WaFd Bank exits home mortgage lending, says model is ‘unsustainable’


Seattle-based WaFd Bank, which has offered home loans for more than 100 years, announced Thursday in an earnings report that it will exit the single-family mortgage lending business.

WaFd president and CEO Brent Beardall said in a LinkedIn post that the move will involve layoffs for about 8% of the company’s employees and called it “one of the most difficult days I have had as a CEO.”

“The mortgage market has shifted over the years to the point where now about 70% of all loans are originated by/to the US Gov’t in one way, shape or form,” Beardall wrote. “The impact of this is good for homeowners. Lower rates, no prepay fees and more lax underwriting — essentially a subsidy from the gov’t.  That is bad news for banks like WaFd Bank, because it has made the business of originating mortgages for our portfolio unsustainable.

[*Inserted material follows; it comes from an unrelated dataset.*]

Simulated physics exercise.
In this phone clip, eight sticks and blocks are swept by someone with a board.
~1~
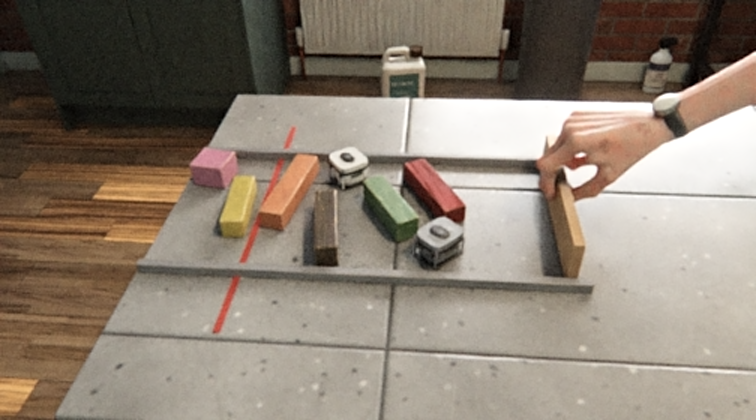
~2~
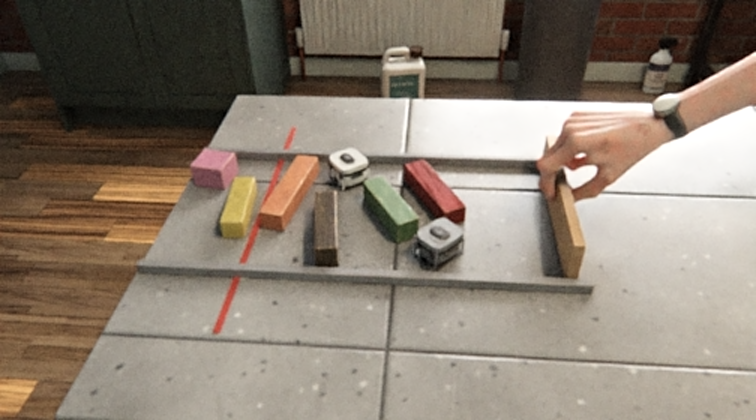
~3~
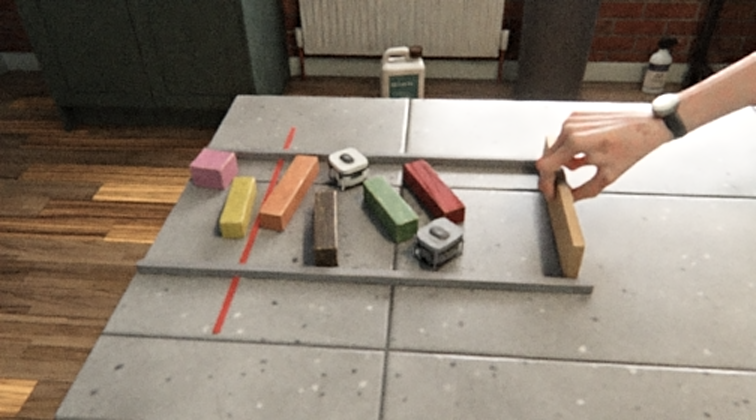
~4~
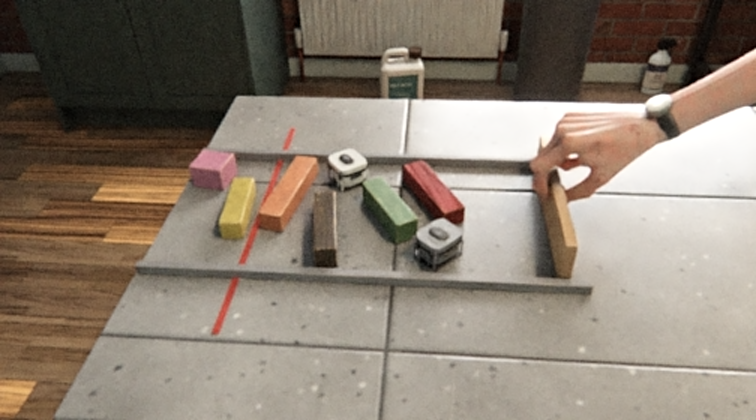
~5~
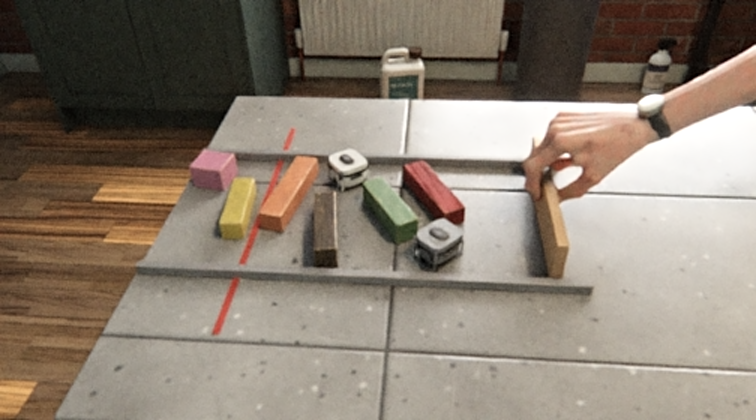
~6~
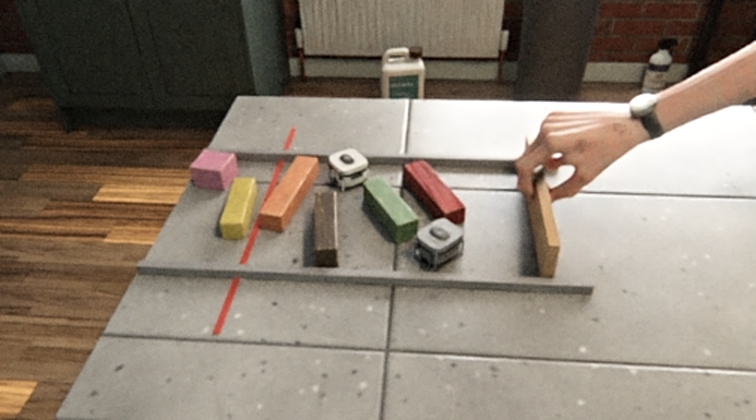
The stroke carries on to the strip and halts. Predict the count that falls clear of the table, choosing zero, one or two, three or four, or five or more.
The pieces lost over the edge are fewer than three, but some.
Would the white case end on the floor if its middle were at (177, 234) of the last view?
From that start it hangs on.
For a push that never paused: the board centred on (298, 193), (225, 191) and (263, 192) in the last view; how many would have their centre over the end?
Past the end: 0, 3 and 2.
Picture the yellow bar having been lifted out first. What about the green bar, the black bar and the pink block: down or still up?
Green bar still up, black bar still up, pink block down.
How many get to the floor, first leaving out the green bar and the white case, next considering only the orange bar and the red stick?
You'd see 0 fallen, and 0 in the other try.
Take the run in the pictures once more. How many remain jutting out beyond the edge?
As for overhanging, the count is 1.
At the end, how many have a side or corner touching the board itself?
Contact count: 2.
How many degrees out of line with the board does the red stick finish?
Angle: Close to 0 degrees.
Early on, none off yet; pink block at rest near (215, 170); yellow bar at rest near (239, 207); orange bar at rest near (291, 192).
A while later, none off yet; pink block at rest near (215, 170); yellow bar moving near (234, 207); orange bar travelled a little near (272, 190).
Finally, the number that fall off is one or two; lost, yellow bar and pink block.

“… I am deeply saddened for the impacted employees and their families, but I am proud to work for a bank strong enough to acknowledge when the world has changed and bold enough to pivot accordingly.”

According to its website, WaFd Bank has 210 branches across nine states — Washington, Oregon, Idaho, California, Nevada, Utah, Arizona, New Mexico and Texas. The company has notified customers that it will no longer accept new applications for home loans but will “continue to service all existing mortgage clients, including those with home equity lines of credit and homes already under construction.”

“We will be reaching out to clients who have active loan applications with additional details and deadlines. Our intent is to finish out most loans in process by mid-March,” WaFd said on its website. It further clarified that it will continue its business lending activities, including commercial mortgages, and will begin offering loans backed by the U.S. Small Business Administration (SBA).

In its fourth-quarter 2024 earnings report released Thursday, WaFd reported net income of $47.3 million, down 23% from the $61.1 million profit it posted in the prior quarter and 19% lower than the $58.5 million profit in Q4 2023.

The bank explained that the shuttering of its single-family mortgage business is expected to save roughly $17 million per year by midyear 2025. Its servicing portfolio will retain all existing home loans and home equity lines of credit. The earnings report went on to mention that the impact of technology in the refinancing process also influenced the decision to stop offering consumer mortgages.

“Technology has made it easy for consumers to refinance (which is a good thing for homeowners), but it increases the interest rate risk for banks that hold mortgages,” the bank explained. “Our aim is to always offer products and services to our customers where WaFd Bank can add value, and we have concluded that we no longer do so in the mortgage sector.

“While not the primary factor, but certainly a contributing factor, the regulatory burden associated with mortgage lending also played a role in our decision. Recently we were notified that WaFd Bank has received an overall ‘Needs to Improve’ rating regarding our Community Reinvestment Act (“CRA”) compliance because we did not make enough loans to low and moderate income (“LMI”) borrowers and communities.”

Additionally, WaFd announced several changes to its management team. Cathy Cooper is transitioning to the role of chief experience officer. James Endrizzi will lead commercial real estate operations in Utah and Nevada. The company’s business bank division will be led by Michelle Coons, Dan LaCoste and Doron Joseph. And its commercial real estate division will be headed by Tony Barnard and Tom Pozarycki.